Social Forum Wraps Up in Brazil

By: Tony Smith

The Washington Post, February 4, 2002


Porto Alegre, Brazil Activists closed out an anti-globalization summit with a march Monday protesting a U.S.-proposed Free Trade Area of the Americas, which would be the world's biggest common market.

The march was the climax of the five-day World Social Forum, held as a counter to the gathering of business, political and academic leaders at the World Economic Forum in New York.

Activists here see the trade zone plan as an attempt to impose U.S. domination throughout the hemisphere by economic integration. The plan's supporters say it would increase trade, create wealth and help lift Latin America out of poverty.

Thousands of protestors marched and danced through the streets of this southern Brazilian city in a carnival-style parade, waving red flags and banners against the trade deal.

Joao Pedro Stedile of Brazil's Landless Workers' Movement called the trade zone "a U.S. government project to colonize not only the markets, but also the territory of the Americas and create better conditions for North American companies to exploit our labor and our resources."
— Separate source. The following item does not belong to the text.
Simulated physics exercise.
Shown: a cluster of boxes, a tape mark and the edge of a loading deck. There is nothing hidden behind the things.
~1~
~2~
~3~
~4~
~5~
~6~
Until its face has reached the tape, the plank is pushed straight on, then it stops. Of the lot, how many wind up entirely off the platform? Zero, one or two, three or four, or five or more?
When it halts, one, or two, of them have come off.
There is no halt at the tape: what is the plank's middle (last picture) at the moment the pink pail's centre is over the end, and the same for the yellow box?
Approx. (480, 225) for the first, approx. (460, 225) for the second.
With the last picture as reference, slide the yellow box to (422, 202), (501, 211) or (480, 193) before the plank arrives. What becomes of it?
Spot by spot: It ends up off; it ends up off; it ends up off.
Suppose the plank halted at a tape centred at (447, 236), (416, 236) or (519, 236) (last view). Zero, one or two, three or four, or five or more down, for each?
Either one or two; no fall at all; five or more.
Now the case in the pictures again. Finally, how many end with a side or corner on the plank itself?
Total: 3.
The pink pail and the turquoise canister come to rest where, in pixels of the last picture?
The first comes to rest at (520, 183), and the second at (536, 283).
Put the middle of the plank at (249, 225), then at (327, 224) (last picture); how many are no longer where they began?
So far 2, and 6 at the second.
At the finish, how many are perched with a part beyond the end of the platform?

Addressing activists before the march, Stedile called for protests against the trade plan at every stage of negotiations.

Unions and activist groups meeting here declared on Sunday that they will organize protests against the plan at every stage of negotiations.

Upcoming venues for official talks on the trade zone include Ecuador, Mexico and a summit of national leaders planned for early next year in Argentina.

"We will mobilize everywhere," said Brazilian union leader Kjeld Jakobsen.

Activists proposed holding plebiscites on the trade zone plan, which was initialed by leaders of 34 nations at last year's Summit of the Americas in Quebec City. The area would include all nations in North and South America and the Caribbean, except Cuba.

"When they arrive in Argentina, the presidents will find that their people have already voted against" the idea, said Victor Mendivil, an official in one of Argentina's main unions, CTA.

"My country is the painful proof of the consequences of the 'neoliberal' model that the United States wants to sell us through the FTAA," Mendivil added.

Argentina, which has defaulted on its $141 billion public debt after nearly four years of agonizing recession, has been held up in Porto Alegre as evidence of the failure of free-market economics and free trade as a way to help developing nations.

Activists here label such policies "neoliberal," saying they are intended to give unlimited market access to multinational corporations from rich, industrialized countries.

Similar protest campaigns failed to prevent the North American Free Trade Agreement between the United States, Canada and Mexico from being set up in 1994.

Since then, Mexico's growth rates have rocketed, although the country has become increasingly dependent on the United States as an export market.